Bezsensowne zestawienie... Przecież w każdej z tych kategorii zwyciężyć powinien detektyw Rutkowski, najpopularniejszy polski polityk, dziennikarz, aktor i największa osobowość medialna.
Panie Premierze! Jest demokracja... Czas ustąpić miejsca lepszym!
Plaformo Obywatelska! Czas na jeszcze lepszą, bardziej medialną mutację partii władzy!
Poczynania aparatczyków Platformy to jedynie symbol znanej od dawna alternatywy. Albo prawda, albo demokracja...
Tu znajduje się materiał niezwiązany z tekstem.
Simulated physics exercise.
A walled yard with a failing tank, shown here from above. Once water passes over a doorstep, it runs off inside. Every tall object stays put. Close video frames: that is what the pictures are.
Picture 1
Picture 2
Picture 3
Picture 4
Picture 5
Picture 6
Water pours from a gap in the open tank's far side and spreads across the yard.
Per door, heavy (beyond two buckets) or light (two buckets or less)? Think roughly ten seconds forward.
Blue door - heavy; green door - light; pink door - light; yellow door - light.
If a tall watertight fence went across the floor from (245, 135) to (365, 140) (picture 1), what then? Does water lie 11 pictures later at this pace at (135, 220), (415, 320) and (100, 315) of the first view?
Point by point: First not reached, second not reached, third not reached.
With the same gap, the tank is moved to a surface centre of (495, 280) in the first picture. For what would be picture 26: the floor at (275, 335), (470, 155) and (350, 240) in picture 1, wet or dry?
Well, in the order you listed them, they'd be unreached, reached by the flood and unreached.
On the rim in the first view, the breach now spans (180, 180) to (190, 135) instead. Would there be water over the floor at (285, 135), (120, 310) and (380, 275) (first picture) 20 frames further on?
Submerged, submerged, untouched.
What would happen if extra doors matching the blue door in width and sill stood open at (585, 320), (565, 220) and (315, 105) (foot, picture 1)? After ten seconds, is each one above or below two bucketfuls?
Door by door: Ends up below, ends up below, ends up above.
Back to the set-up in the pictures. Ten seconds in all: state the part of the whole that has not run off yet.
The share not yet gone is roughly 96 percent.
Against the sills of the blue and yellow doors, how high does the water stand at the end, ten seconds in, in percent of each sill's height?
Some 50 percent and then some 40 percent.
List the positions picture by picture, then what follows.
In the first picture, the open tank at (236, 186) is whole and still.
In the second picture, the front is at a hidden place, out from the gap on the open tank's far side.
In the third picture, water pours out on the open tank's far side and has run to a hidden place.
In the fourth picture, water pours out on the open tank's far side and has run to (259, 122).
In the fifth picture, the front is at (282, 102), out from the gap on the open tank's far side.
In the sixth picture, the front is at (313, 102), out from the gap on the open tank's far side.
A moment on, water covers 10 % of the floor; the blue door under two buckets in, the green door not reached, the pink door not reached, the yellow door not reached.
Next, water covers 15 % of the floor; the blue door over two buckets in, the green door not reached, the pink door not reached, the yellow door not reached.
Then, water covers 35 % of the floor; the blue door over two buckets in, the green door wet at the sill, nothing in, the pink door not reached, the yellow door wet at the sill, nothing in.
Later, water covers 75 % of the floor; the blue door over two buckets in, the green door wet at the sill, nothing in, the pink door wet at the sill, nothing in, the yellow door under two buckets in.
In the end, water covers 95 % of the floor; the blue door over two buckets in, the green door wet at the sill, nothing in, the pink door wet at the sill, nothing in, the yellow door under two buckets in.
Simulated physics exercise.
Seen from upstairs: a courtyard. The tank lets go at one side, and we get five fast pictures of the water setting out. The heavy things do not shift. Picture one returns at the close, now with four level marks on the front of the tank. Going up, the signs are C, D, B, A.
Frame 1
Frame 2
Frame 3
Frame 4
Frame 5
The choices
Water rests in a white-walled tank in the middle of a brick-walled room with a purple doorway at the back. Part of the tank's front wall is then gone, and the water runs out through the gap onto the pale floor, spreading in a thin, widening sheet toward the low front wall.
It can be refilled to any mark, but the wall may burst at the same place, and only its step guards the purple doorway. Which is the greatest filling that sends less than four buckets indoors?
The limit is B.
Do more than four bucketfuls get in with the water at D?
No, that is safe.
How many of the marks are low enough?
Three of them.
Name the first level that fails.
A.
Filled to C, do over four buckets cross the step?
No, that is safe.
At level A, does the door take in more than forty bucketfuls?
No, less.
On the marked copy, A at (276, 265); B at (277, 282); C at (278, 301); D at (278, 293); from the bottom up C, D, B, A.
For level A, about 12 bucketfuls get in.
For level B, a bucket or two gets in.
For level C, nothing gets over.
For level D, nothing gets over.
Lud ciągle nie zauważył, że między prawdą a demokracją występuje fundamentalna sprzeczność. Te drogi prowadzą w przeciwnych kierunkach. Efektownymi opowiastkami łatwiej pozyskać większość. W zderzeniu z nimi nudna prawda jest bez szans. Czy narracje medialne są prawdziwe? W demokracji nie ma to większego znaczenia. Chodzi tylko o jedno: ludzie mają w te wymysły wierzyć.
"Pieniądze emerytów w rękach państwa są bezpieczne", "Iran przygotowuje światu atomową apokalipsę", "Ojciec Rydzyk jeździ maybachem po polach golfowych na Marsie", "Ewa Kopacz długo patrzyła w oczy rosyjskim patomorfologom"...
Takie kłamliwe opowieści to demokratyczna klasyka.
Prokuratura nie żąda kar finansowych, chłosty, ani więzienia dla politycznych oszustów?
Nie. Bo wystąpienie przeciwko kłamstwom uderzałoby w najbardziej fundamentalne fundamenty demokracji.
Wiadomo o tym nie od dziś. Albo prawda, albo demokracja.